Posso intuire perfettamente il motivo per cui Joakim Brodén vada matto per gli Amaranthe, per via della sua passione per fantascienza, utopia e distopia…
“Il che è molto comune tra gli amanti di un certo genere di musica, dato che il filone testuale del metal va spesso di pari passo con le interpretazioni letterarie di quello che potrebbe essere il futuro. Prendi ‘Il Mondo Nuovo’ di Huxley e avrai un’immagine piuttosto chiara, elaborata un secolo prima, del controllo e della sorveglianza a cui si è sottoposti in questa fase storica…”
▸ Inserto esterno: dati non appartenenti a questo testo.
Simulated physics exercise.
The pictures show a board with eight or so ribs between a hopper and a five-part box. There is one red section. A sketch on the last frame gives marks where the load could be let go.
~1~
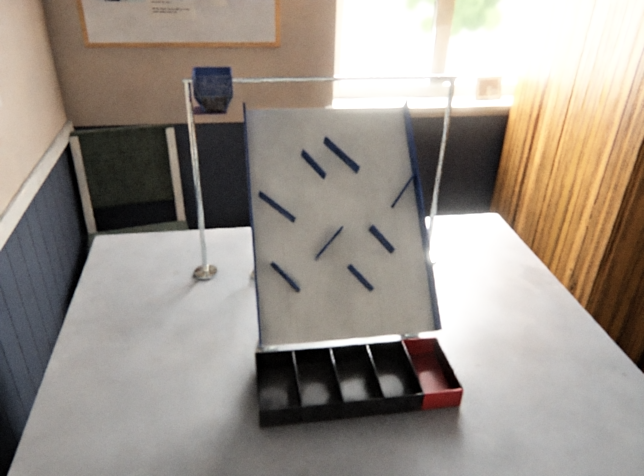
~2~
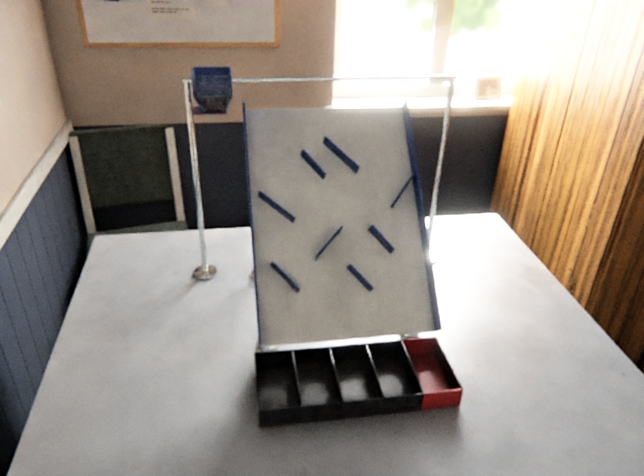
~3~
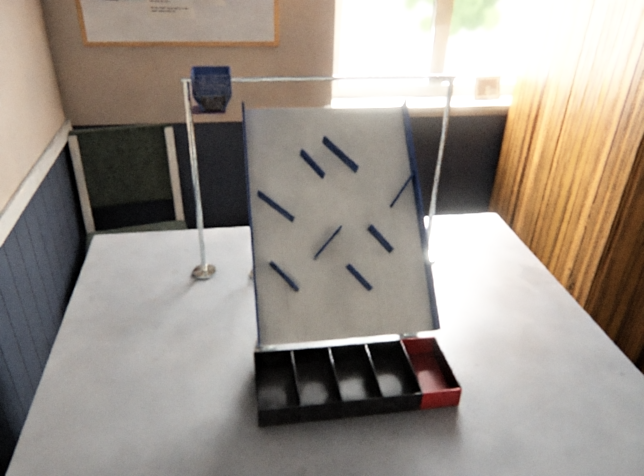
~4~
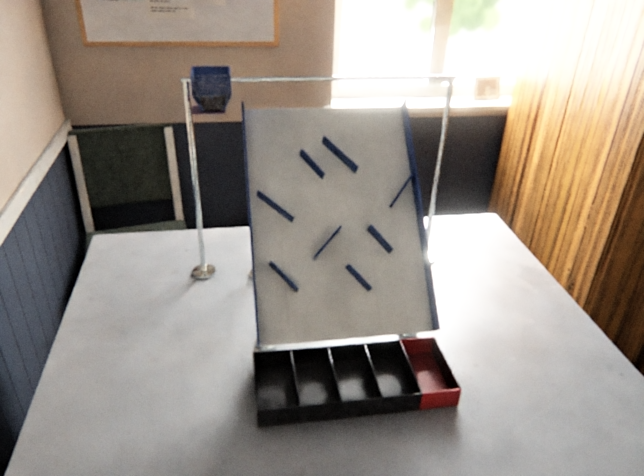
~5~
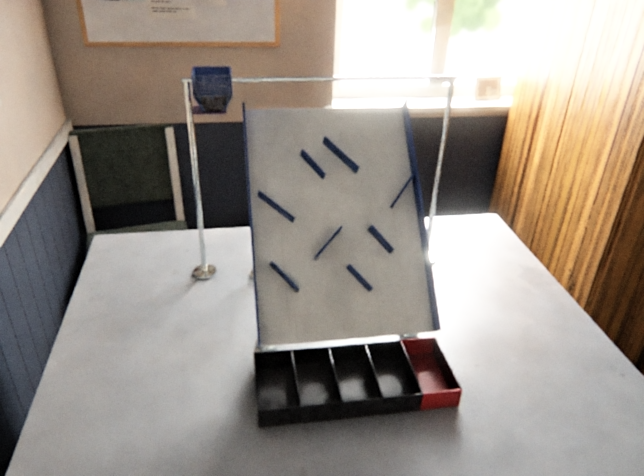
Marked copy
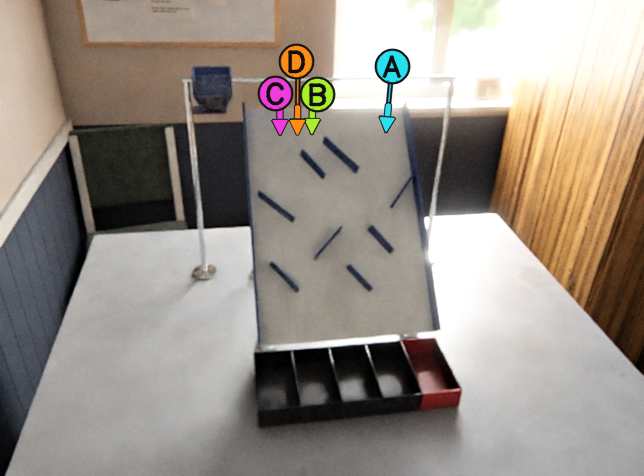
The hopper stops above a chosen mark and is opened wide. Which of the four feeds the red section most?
Take A.
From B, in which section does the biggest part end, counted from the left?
The fifth.
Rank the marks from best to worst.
Best to worst: A, B, D, C.
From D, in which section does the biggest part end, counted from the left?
It is the second one.
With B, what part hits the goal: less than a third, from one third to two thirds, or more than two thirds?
From one third to two thirds.
On the marked copy, mark A meets the board at (386, 126); mark B meets the board at (311, 128); mark C meets the board at (280, 129); mark D meets the board at (297, 129).
Choosing A, most in the red section, a small part in other sections, a small part outside the box.
Choosing B, about half in the red section, about a third in other sections, about a quarter outside the box.
Choosing C, a small part in the red section, nearly all in other sections.
Choosing D, a small part in the red section, about two thirds in other sections, about a quarter outside the box.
Eh sì, più andiamo avanti e più la visione di Huxley sovrasta quella di Orwell, non ho dubbi in merito. E a proposito di futuro, è notizia di questi giorni l’idea che i Kiss potranno continuare come avatar dopo che l’ultimo concerto dell’ultimo tour è ormai storia. Qual è il futuro del rock’n’roll e che ruolo giocheranno gli Amaranthe in esso, data la formula particolare che anima il vostro sound?
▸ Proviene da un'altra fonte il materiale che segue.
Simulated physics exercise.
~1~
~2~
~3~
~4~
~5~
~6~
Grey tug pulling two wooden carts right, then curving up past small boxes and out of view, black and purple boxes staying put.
“Abbiamo svariate idee in merito, che riguardano i nostri spettacoli dal vivo e l’evoluzione degli stessi nel corso del tempo. Quello che però posso dire è che la musica verrà eseguita da esseri umani per altri esseri umani: una visione apparentemente tradizionalista, ma che se ci pensi va avanti da migliaia di anni. Per quanto riguarda i Kiss, potranno anche esserci degli avatar al posto loro ma se guardo al futuro la “nuova” musica continuerà ad essere composta e suonata da persone per altre persone. Anche perché, dal mio punto di vista, una cosa importante è la motivazione che spinge qualcuno a scrivere una determinata canzone, in parallelo alle emozioni provate da chi la ascolta, ecco tutto. Un processo che ha dunque bisogno di emozioni umane, ecco perché credo che nel prossimo futuro gli elementi fondamentali che conosciamo non saranno diversi.”
Bene, allora lo prendo come un messaggio di speranza! Grazie mille!
“Grazie mille e arrivederci [in italiano, ovviamente, NdR]!”